El domingo siguiente más de doscientos ciudadanos presididos por el Jefe de Policía ingresan en el salón de recibo del Fuerte para felicitar a Guillermo Brown por su flamante cargo. Uno de los concurrentes le dice con ampulosidad que el pueblo de Buenos Aires ha recibido con júbilo su designación porque en su persona los argentinos habían levantado un altar de reconocimiento y que, deseosos de ofrecerle un testimonio público de sus sentimientos le pedían que concediera a una parte de los allí congregados, el honor de hacer la guardia de la Fortaleza. Brown no quiere semejante homenaje, dice que se siente bien recompensado y les ruega que lo dispensen de esta nueva distinción. Pero la delegación no acepta retirarse, de modo que poco después, cincuenta hombres y tres oficiales, con música y bandera, relevan a la guardia veterana. El curtido y sensato Almirante no está feliz:
– La situación del país es triste -murmura mientras le presentan saludos.
Está inquieto, no encuentra sentido a la carnicería en curso.
– Esto es brutal e ilógico -repite a los allegados.
Presenta la renuncia, que Lavalle rechaza volviendo a recordarle sus deberes de soldado. Brown no duerme, se lo ve irritado, lee los partes de lucha con creciente dolor. El coronel Dorrego, apresado por los unitarios, solicita al Almirante Brown que utilice sus influencias para que le permitan salir del país. Brown escribe a Lavalle con encendida preocupación, solicitándole que acceda. Entiende con más inteligencia que los mismos argentinos el daño que puede originar cualquier exceso. En contraste con las opiniones de Juan Cruz Varela y Salvador María del Carril, es partidario de salvar esa vida "asegurando su comportamiento de no mezclarse en los negocios políticos de este país, con una fianza de 200.000 o 300.000 pesos de que responderían sus amigos".
Cuando trasladan a Dorrego, dirige una nota al jefe de la escolta recomendándole "la necesidad que hay de la seguridad del individuo; en ello hará usted un servicio al país". También se dirige a Juan Manuel de Rosas, en su afán por detener la tempestad, imponiéndole de los graves acontecimientos ocurridos y pidiéndole se abstenga de tomar parte en las luchas de hermanos; "no se conseguirá más que envolver al país en desgracia y sangre". Sus oscuros temores pronto se convertirían en espantosa realidad.
Mientras, en su breve actividad como hombre de Estado honra al primer administrador de la vacuna en Buenos Aires y nombra a Alejo Outes en la cátedra de Física Matemática.

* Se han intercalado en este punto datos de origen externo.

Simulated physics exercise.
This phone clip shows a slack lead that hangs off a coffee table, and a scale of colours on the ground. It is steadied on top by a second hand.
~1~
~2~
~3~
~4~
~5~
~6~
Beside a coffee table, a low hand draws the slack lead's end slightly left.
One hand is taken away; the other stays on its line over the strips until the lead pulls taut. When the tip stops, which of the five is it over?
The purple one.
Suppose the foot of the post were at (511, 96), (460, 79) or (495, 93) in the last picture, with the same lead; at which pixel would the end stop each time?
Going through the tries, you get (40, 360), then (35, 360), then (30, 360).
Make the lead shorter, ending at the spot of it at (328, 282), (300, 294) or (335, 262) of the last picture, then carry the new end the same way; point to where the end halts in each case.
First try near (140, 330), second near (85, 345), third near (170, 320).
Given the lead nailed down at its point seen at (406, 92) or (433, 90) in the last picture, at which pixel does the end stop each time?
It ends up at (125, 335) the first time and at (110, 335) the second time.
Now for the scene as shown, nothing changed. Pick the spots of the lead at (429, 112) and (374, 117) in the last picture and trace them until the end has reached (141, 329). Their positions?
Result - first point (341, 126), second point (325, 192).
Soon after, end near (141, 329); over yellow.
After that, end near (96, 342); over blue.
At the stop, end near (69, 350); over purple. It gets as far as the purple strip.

En el Boletín del Gobierno publica una exhortación calificando a la guerra civil como "la barbarie contra la civilización y el crimen contra el orden".
Las coincidencias resultan asombrosas. Durante el breve y angustioso interregno de Brown ancla cerca de Buenos Aires un navío llamado Condesa de Chichester . A bordo viaja nada menos que el legendario general José de San Martín quien, informado sobre las luchas interiores, se resiste a desembarcar en la patria ensangrentada. Tomás Espora acude a presentar sus saludos al inolvidable jefe. Y San Martín, bajo la mirada de Espora, escribe al Gobernador delegado: "Yo no tengo el honor de conocerlo (a Guillermo Brown), pero como hijo del país, me merecerá siempre un eterno reconocimiento por los servicios tan señalados que ha prestado".

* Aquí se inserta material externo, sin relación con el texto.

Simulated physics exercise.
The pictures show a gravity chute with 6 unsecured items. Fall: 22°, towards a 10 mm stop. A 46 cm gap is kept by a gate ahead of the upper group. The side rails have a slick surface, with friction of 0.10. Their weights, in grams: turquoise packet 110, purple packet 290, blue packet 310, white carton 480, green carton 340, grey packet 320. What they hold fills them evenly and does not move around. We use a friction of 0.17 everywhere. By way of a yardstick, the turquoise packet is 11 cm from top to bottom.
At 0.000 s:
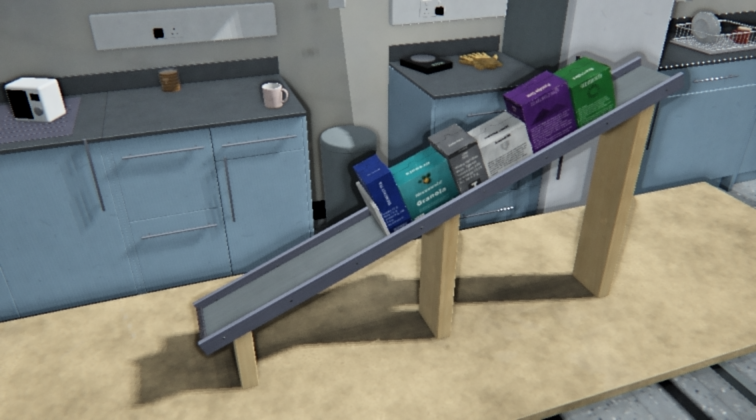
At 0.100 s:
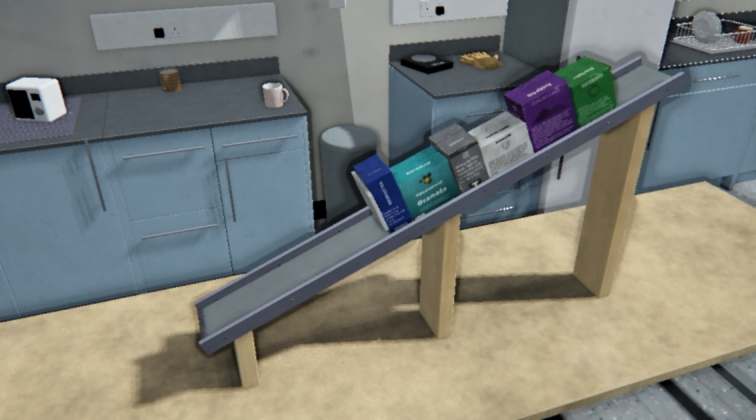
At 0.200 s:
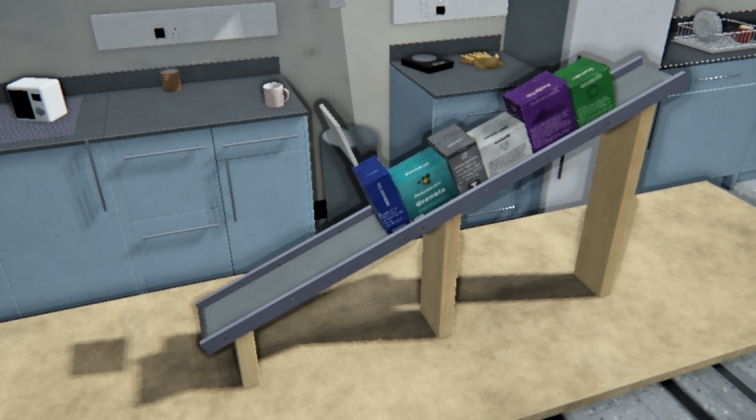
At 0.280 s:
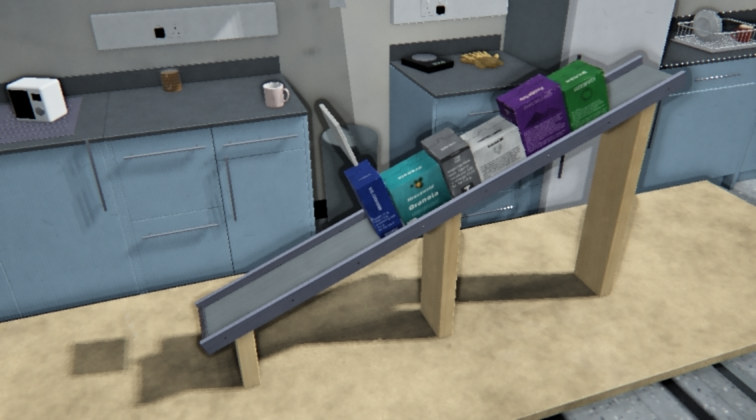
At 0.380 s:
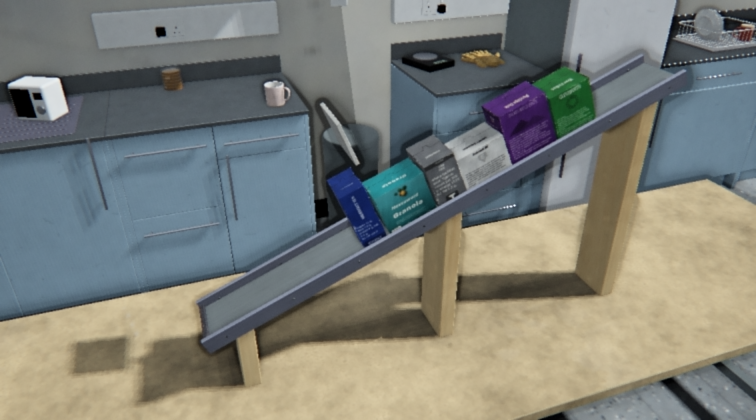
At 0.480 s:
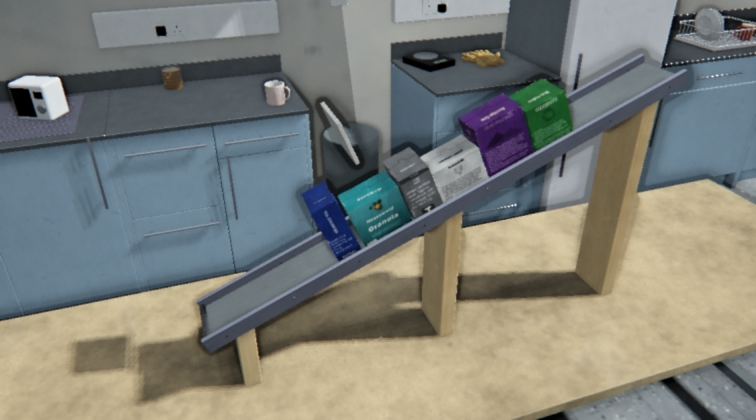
The clip opens on six packets and cartons resting in a row on a sloping chute in a kitchen, blue lowest and green highest. A thin pale panel appears above the blue packet, then the whole row slides a short way down to the left, slowly at first, then faster.
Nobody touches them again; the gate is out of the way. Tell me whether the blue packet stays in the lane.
Over and out.
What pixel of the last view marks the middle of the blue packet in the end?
It winds up close to (106, 393).
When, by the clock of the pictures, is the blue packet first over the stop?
It happens at about 0.9 s.
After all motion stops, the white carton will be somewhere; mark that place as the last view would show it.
You'll see it about at (301, 252) in the last picture.
By 0.68 s, leader 13 cm from the stop; blue packet near (253, 266).
By 0.78 s, blue packet near (201, 295).
When it is over (1.7 s), over the stop, blue packet; the other 5 in the lane. In the last view, blue packet near (106, 393).
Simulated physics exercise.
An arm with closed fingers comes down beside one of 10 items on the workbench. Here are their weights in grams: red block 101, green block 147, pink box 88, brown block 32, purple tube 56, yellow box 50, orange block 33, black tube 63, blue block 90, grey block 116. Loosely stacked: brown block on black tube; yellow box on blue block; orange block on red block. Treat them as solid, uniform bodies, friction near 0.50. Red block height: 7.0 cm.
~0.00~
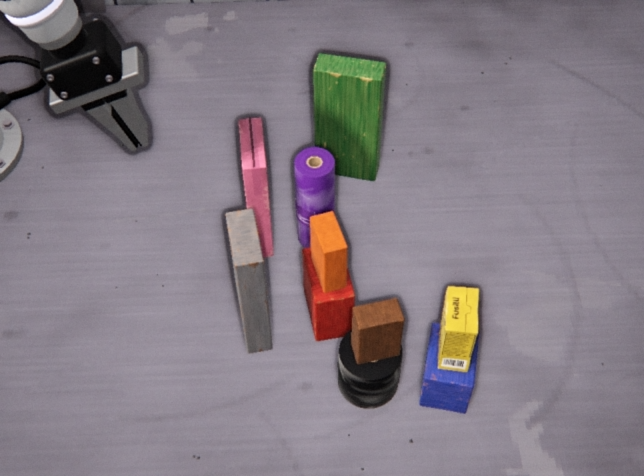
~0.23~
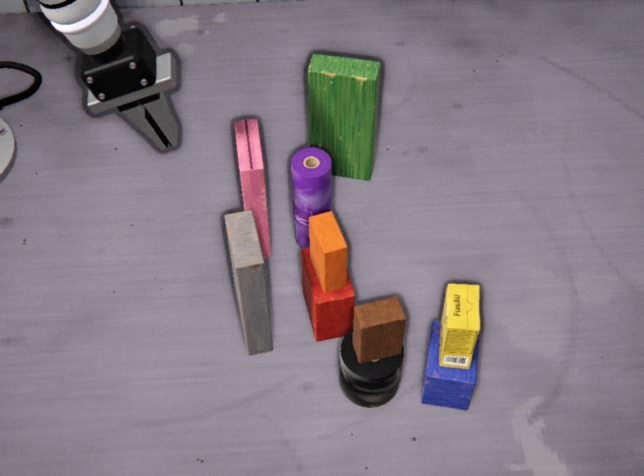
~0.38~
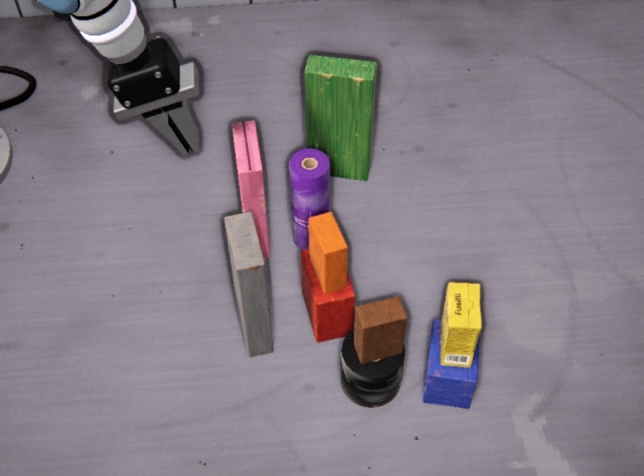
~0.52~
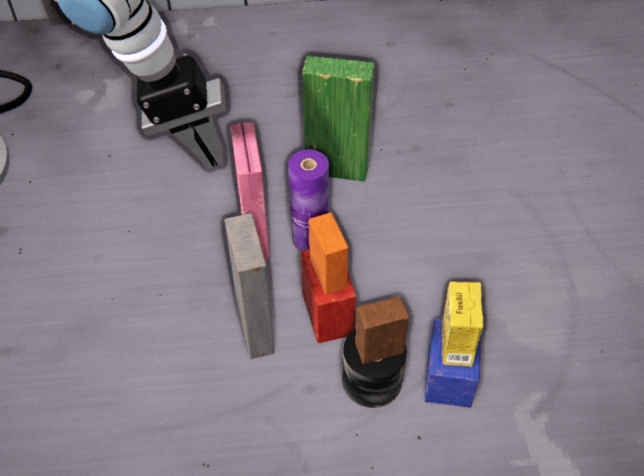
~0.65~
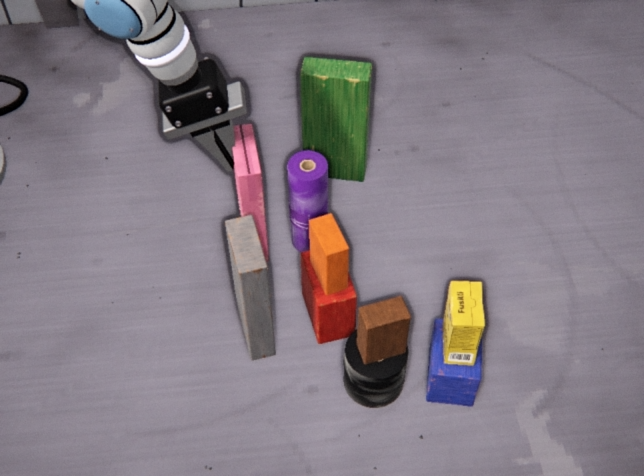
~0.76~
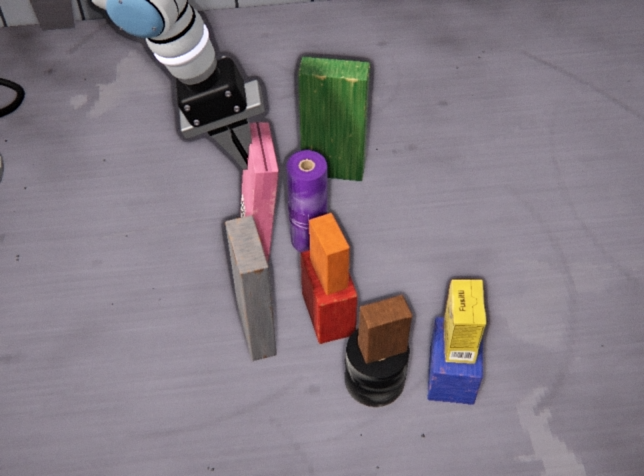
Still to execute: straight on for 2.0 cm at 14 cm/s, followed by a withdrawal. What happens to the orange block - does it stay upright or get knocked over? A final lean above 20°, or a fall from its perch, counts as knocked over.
The orange block stays upright.
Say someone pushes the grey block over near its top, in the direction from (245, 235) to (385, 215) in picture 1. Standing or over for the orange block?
I expect the orange block to be toppled.
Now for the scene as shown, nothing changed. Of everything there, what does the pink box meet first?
First hit: The purple tube.
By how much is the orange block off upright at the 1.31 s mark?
Roughly 0 degrees.
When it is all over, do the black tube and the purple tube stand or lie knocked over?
Black tube erect, purple tube toppled.
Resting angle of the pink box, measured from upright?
It settles near 90° away from upright.
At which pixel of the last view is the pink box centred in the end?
Near (335, 190).
After 1.01 s, purple tube and pink box touch at 0.85 s; leaning pink box 21°, purple tube 10°.
After 1.31 s, leaning purple tube 90°, pink box 86°.
After 1.76 s, green block and pink box touch at 1.47 s; leaning pink box 90°, purple tube 90°.
At rest, past 20° or fallen, pink box and purple tube. Standing, grey block, red block, black tube, green block, blue block, brown block, yellow box and orange block.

El héroe de los Andes y el héroe del Plata no se encontrarán nunca, pese a que respiraban el mismo aire del ancho río a sólo metros de distancia. San Martín retornará al melancólico ostracismo, Brown a su refugio en Barracas.
Pero antes ocurre el desastre presentido: Dorrego es fusilado por orden de Lavalle e instigación de quienes lo abruman con cartas y consejos belicosos. La tragedia de Navarro actuará como disparador de la noche que se desplomará sobre el país. El agridulce Almirante se desmorona al recibir la noticia: acaba de terminar una etapa de la historia nacional o -mejor dicho- de empezar otra, enlodada por el fanatismo.
El 4 de mayo de 1829 reitera su renuncia. "En diferentes ocasiones -escribe a Lavalle- he manifestado a V.E. los ardientes deseos que me animan a dejar el delicado puesto a que V.E. se dignó llamarme y que ocupé por la sola razón de no excusar sacrificio en favor de un país a quien debo tantas consideraciones y beneficios". Manifiesta que no puede soportar la carga, carga que sobrellevó con el único anhelo de traer la tranquilidad a este pueblo. Cuando "ha sido necesario combatir a los enemigos de la República, he cumplido el deber de un soldado y nunca he huido de las fatigas y el peligro". Pero ahora reclama decididamente que se lo libere de esas funciones.
Lavalle ya no logra oponerse a la fuerza de la dimisión y la acepta, formulando los más altos conceptos que le merece Brown. Nombra en su reemplazo al general Martín Rodríguez.
El modesto héroe de la guerra contra España y el Brasil se recluye en el castillejo de Barracas. Está rodeado de pajonales, recuerdos y fantasmas.